‘Partnerships’ to be at heart of EU-Africa strategy, leaked paper reveals

The EU will seek to put a series of policy-themed ‘partnerships’ at the heart of its EU-Africa strategy which will be formally launched in early March, according to a leaked draft obtained by EURACTIV.

The EU will seek to put a series of policy-themed ‘partnerships’ at the heart of its EU-Africa strategy which will be formally launched in early March, according to a leaked draft obtained by EURACTIV.

A draft outline of the strategy states that the EU executive wants to “change the narrative: look at Africa for what it is becoming: home to the world’s youngest population; largest trade area since the creation of the WTO; appetite for regional integration; women’s empowerment; all creating huge economic opportunities.”

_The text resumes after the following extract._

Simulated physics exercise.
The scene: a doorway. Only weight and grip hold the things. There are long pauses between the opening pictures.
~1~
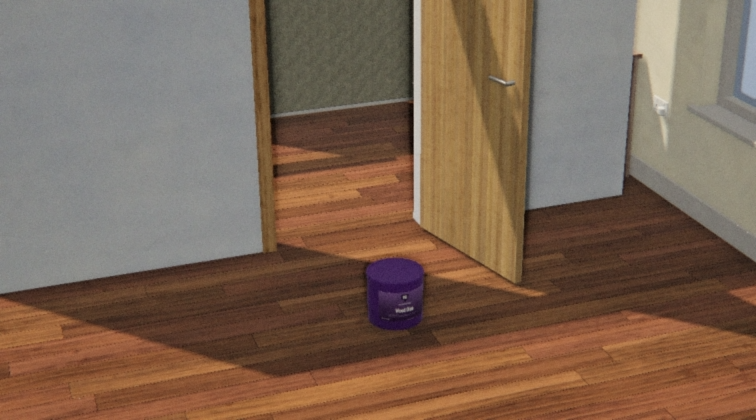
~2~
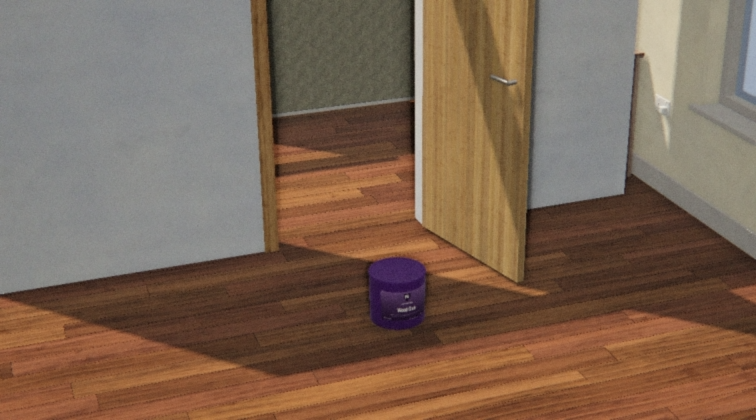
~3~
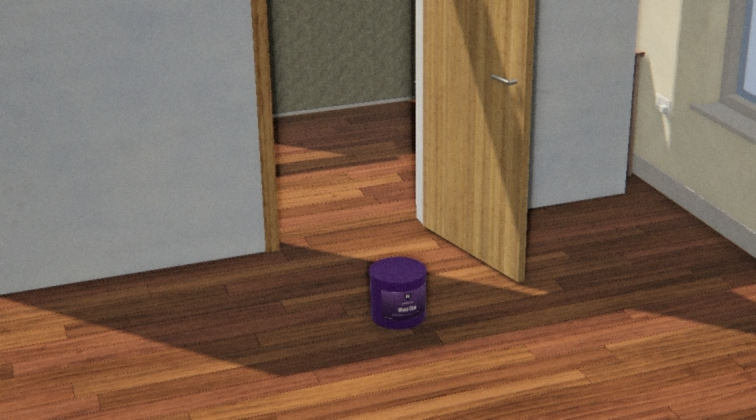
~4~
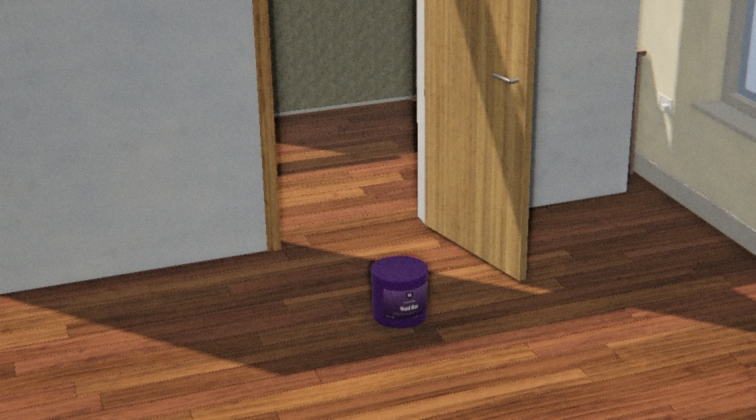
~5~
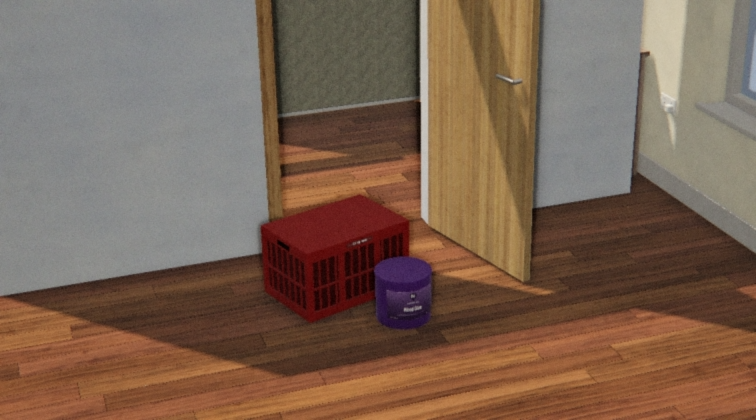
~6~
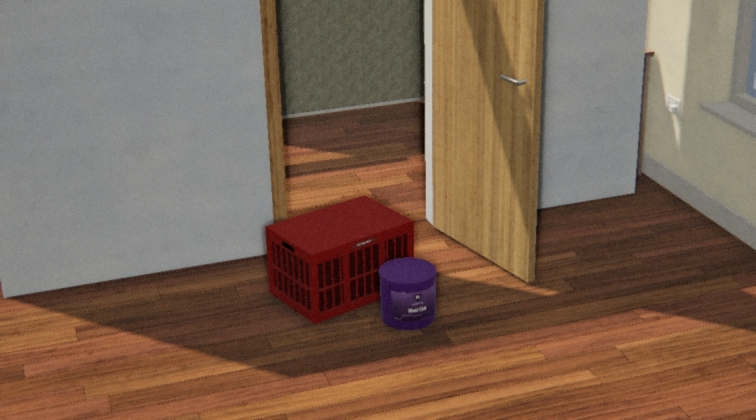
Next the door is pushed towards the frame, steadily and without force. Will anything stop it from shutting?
It jams.
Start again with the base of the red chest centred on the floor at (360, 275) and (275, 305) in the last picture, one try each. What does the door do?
In the first case it stops short; in the second case it shuts.
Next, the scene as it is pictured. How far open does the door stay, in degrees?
About 60°.
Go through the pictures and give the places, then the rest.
Door wide open and still; purple pail (395, 294), in the first picture.
Door wide open and still; purple pail (397, 293), in the second picture.
Door wide open and still; purple pail (398, 293), in the third picture.
Door wide open and still; purple pail (400, 292), in the fourth picture.
Door wide open and still; purple pail (403, 293), in the fifth picture.
Door wide open and still; red chest (341, 257); purple pail (408, 294), in the sixth picture.
Then, 0.60 s later than the last frame, open by 94°.
Then, 0.90 s later than the last frame, open by 83°.
Then, 1.30 s later than the last frame, open by 66°.
When it is over, open by 62°; both as before. End places, in pixels of the last picture, red chest near (340, 257).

It also spells out the areas the EU would cover: Partners for Sustainable Growth and Jobs; for a  Green Transition; for a Digital and Data Transformation; Peace, Security, Governance and Resilience; Migration and Mobility; and Multilateralism.

That reflects the focus on ‘partnerships’ rather than ‘development’ that has marked the early months of the Von der Leyen Commission.

The leaked Commission paper contains little substance on policy but does point the direction of EU-Africa policy in one of the key documents driving the so-called ‘geopolitical’ Commission of Ursula von der Leyen. It will be unveiled by the Commission on 4 March in the form of a ‘Communication’, EURACTIV understands, but is unlikely to become formal policy until an EU/African Union summit in October in Brussels

The process of drawing up the blueprint began with a meeting of EU development ministers on 13 February.

Ministers are then to adopt conclusions at a Foreign Affairs Council in April or May, and then at an EU summit on 18-19 June.

Africa policy has also been taken up by the Finnish government, which held the six-month rotating EU presidency until December 2019.

“Finland is also preparing its own Africa strategy. The two strategies aim to strengthen an equal strategic partnership between the EU and Africa and to boost their political and trade relations,” said Finnish Development minister Ville Skinnari.

The strategy is likely to be focused on ways to increase EU-Africa trade, as well as business opportunities and investment. It also promises to increase EU support for the African Continental Free Trade Agreement that will come into force later this year.

However, it risks being overshadowed by the slow progress of talks on the successor to the Cotonou Agreement, which covers trade and political relations between the EU and the African, Caribbean and Pacific community. Cotonou is due to expire in March and there is no sign of a new deal being agreed any time soon.

The EU executive says that it is on target to deliver the €44 billion in private sector investment promised under the External Investment Plan launched by the Juncker Commission, but it is unclear whether the new ‘Strategy’ will involve any new investment or investment vehicles.

The leaked note states only that it will focus on “mobilising the means all sources: political engagement, official development aid, security, domestic resources mobilisation, private sector, etc.”

The EU is far from being the only international player vying for greater political and economic relations with Africa. The UK, India, Turkey, Russia and France are among a group who have hosted or are holding Africa-focused investment conferences in 2020.

The US administration of President Donald Trump has also begun to flesh out its new trade and investment offer to African leaders.

Secretary of State Mike Pompeo visited Senegal, Ethiopia and Angola in a whistle-stop tour of the continent last week, his first trip to sub-Saharan Africa since taking office two years ago.

The Trump administration started talks on a free trade deal with Kenya earlier this month, the first of what it promises will be a series of bilateral trade pacts with African nations as part of its new Prosper Africa trade strategy.

Meanwhile, Washington wants its newly created International Development Finance Corporation to rival Chinese investment on the African continent.